The overall winner of the RDS Award of Excellence worth €7,000 and California Gold Medal was Cara Murphy of Hillsborough, Co Down, for Disperse, a large, hammered silver bowl with six seed heads “growing” through it. It is priced at €7,900.
The daughter of a renowned silversmith, Murphy trained in Glasgow and London, and is a freeman of the Worshipful Company of Goldsmiths. Her award-winning work is in many public and private collections, including 10 Downing Street in London.
The €1,000 Olympic saddle, weighing less than four kilos, took first prize in the leatherwork category and the €3,500 Award of Excellence Reserve and was made by Thomas Berney. He is a fifth-generation craftsman from an Irish saddlery firm in Kilcullen, Co Kildare, which was founded in 1880. This is the first time a Berney has entered the competition.

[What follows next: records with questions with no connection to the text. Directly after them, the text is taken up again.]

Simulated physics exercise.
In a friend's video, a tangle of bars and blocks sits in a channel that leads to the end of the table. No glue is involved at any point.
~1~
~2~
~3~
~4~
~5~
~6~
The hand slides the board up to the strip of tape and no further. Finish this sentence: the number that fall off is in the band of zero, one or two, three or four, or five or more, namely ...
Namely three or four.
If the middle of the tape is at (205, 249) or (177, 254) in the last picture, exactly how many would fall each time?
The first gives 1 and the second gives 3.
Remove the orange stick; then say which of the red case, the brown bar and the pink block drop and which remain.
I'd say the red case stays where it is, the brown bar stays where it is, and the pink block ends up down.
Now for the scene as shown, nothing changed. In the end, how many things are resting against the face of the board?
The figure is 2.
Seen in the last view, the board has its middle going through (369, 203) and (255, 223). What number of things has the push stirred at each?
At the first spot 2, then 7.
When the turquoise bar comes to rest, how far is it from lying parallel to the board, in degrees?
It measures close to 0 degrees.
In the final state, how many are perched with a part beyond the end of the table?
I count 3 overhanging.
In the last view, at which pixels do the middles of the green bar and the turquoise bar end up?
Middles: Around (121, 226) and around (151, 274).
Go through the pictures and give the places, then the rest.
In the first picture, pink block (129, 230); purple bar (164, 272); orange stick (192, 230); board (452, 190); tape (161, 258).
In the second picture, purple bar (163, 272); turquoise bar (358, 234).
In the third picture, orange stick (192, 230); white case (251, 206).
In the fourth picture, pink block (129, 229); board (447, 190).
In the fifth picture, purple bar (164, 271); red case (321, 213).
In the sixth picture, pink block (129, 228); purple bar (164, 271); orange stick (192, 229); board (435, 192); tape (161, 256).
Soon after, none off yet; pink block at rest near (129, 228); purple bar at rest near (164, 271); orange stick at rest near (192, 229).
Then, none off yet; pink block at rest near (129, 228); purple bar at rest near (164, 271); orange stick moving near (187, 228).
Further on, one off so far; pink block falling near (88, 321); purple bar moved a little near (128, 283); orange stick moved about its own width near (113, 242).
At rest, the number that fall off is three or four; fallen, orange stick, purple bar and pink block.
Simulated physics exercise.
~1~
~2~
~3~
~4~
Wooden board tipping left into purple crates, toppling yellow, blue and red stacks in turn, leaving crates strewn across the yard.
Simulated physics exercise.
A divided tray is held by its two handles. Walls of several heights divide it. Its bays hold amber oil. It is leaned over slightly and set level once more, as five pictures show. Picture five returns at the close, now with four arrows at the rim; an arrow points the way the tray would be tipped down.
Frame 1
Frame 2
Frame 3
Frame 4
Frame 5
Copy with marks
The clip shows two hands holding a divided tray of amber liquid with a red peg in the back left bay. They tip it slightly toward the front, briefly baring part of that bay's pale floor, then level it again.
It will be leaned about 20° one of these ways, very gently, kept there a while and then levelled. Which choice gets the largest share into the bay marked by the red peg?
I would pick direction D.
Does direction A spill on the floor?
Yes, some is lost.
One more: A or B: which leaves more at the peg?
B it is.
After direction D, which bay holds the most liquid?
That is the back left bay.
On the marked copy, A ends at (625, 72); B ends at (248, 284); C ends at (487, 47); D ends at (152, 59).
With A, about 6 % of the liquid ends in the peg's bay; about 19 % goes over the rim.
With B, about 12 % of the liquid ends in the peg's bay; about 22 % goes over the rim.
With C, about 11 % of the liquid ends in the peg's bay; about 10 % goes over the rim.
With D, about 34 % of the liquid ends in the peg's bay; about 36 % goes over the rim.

The prize fund of €26,000 is one of the largest for craft in Europe, according to the judging panel chairman Neil Read, and the biggest number of entries this year was in the jewellery and ceramics categories. “This competition is an extremely important event in Ireland’s creative calendar. It enriches the State culturally, aesthetically and economically,” he said.
The exhibition travels to Cruachan Aí heritage centre in Tulsk, Co Roscommon, in September and Castlecomer Discovery Park in Co Kilkenny in October.
A National Craft Trail with 80 studios around Ireland open to the public will be launched later in the year.